Even Your Boss Thinks Email Is a Drag

Most office jobs today come with more than their share of information overload. You're constantly available, constantly connected, and constantly expected to jump for the company's needs. Most workers have probably wished they could take some time off from that. For managers, that need is more pressing than most.

Researchers at Michigan State University have just published a study on the effects of email overload on a supervisor's ability to manage effectively. A lot of it comes down to our ability to recover from interruptions, which is practically nonexistent. Employees lose an hour and a half every day getting back on track, and when you're in charge of other people, you slack off big time on actually being a boss.

When managers fall behind on their own tasks, the MSU team found that rather than attending to their direct reports, they make up for lost time with busywork — easily completed items that make them feel like at least something got done that day. We already know that constant availability and relentless interruptions have implications for our physical, relational, and mental health.
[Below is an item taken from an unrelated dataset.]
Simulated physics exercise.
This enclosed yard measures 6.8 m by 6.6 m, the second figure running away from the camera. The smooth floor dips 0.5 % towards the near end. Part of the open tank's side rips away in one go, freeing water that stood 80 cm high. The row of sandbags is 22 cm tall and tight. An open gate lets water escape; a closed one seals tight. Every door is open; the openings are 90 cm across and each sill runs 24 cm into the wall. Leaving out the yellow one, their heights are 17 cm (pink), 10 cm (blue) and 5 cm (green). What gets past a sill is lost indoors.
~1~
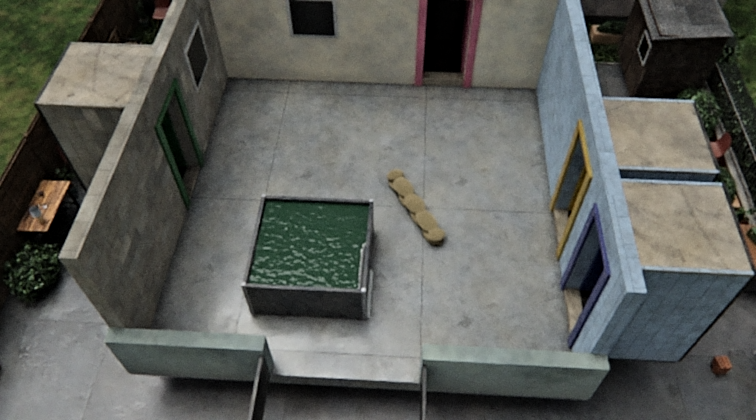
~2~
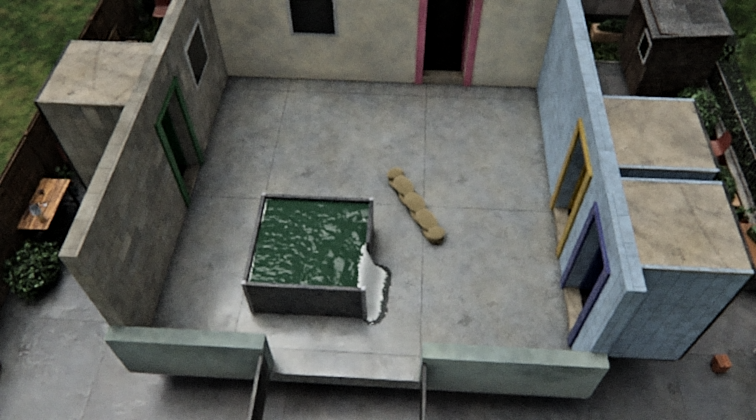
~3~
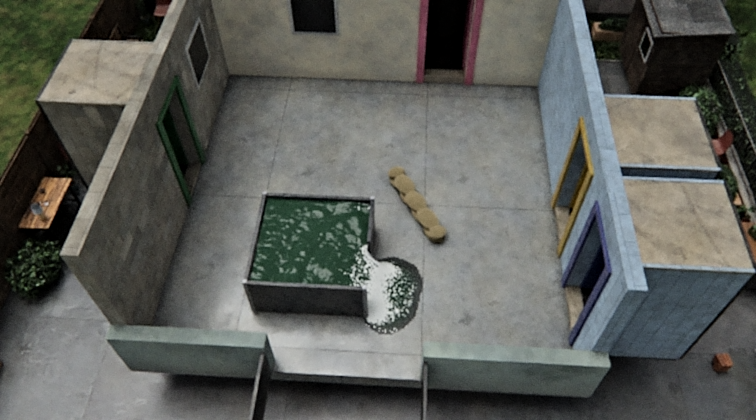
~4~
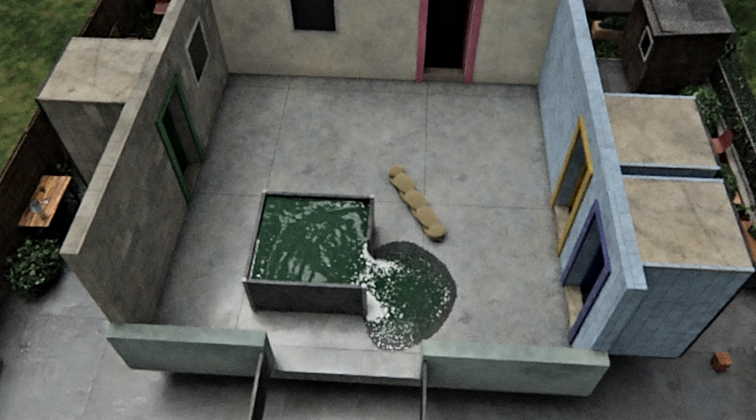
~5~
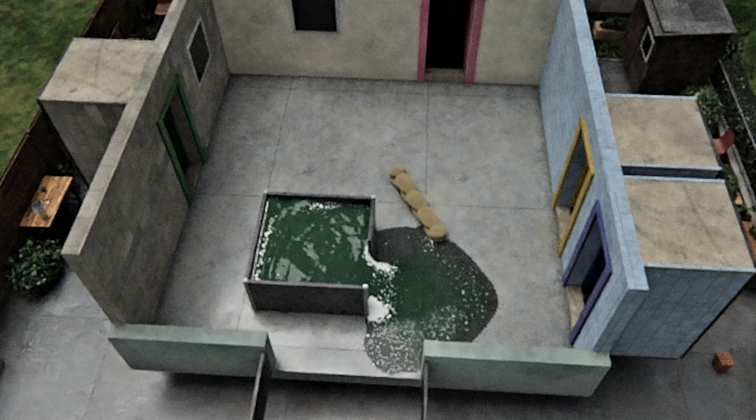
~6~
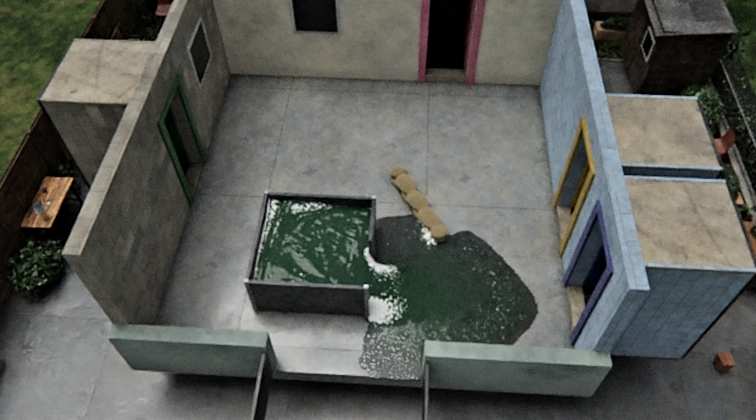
In the video, green water bursts from the right side of an open tank in a walled yard, foaming at the gap, then spreads across the grey floor, reaching the tan barrier and the near edge while widening rightward.
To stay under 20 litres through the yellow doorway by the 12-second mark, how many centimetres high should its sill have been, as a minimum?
At least 16 cm or so.
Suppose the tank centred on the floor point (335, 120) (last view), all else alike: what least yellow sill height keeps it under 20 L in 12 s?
About 15 cm.
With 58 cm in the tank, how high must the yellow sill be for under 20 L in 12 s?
Some 10.0 cm.
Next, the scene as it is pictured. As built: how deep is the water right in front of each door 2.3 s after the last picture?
In cm: Yellow 16, pink 0, blue 25, green 0.
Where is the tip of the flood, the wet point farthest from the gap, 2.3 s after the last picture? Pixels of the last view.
Around (536, 106).
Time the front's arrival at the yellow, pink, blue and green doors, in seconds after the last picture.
Arrival: Yellow 0.5 s, pink 3.4 s, blue 0.1 s, green 9.0 s.
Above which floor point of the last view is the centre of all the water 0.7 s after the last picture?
Near (368, 279).
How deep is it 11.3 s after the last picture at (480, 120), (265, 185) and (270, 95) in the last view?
In that order: 6, 3 and 6 cm.
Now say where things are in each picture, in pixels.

According to this study, it's not even good for business; employee morale and performance tends to suffer under these circumstances.

"The moral of the story is that managers need to set aside specific times to check email," said lead author Russell Johnson in a press release. "This puts the manager in control, rather than reacting whenever a new message appears in the inbox, which wrestles control away from the manager." Similar studies on group projects and smartphone use have come to much the same conclusion. No matter what your role, it might be worth your while to take charge of your attention again.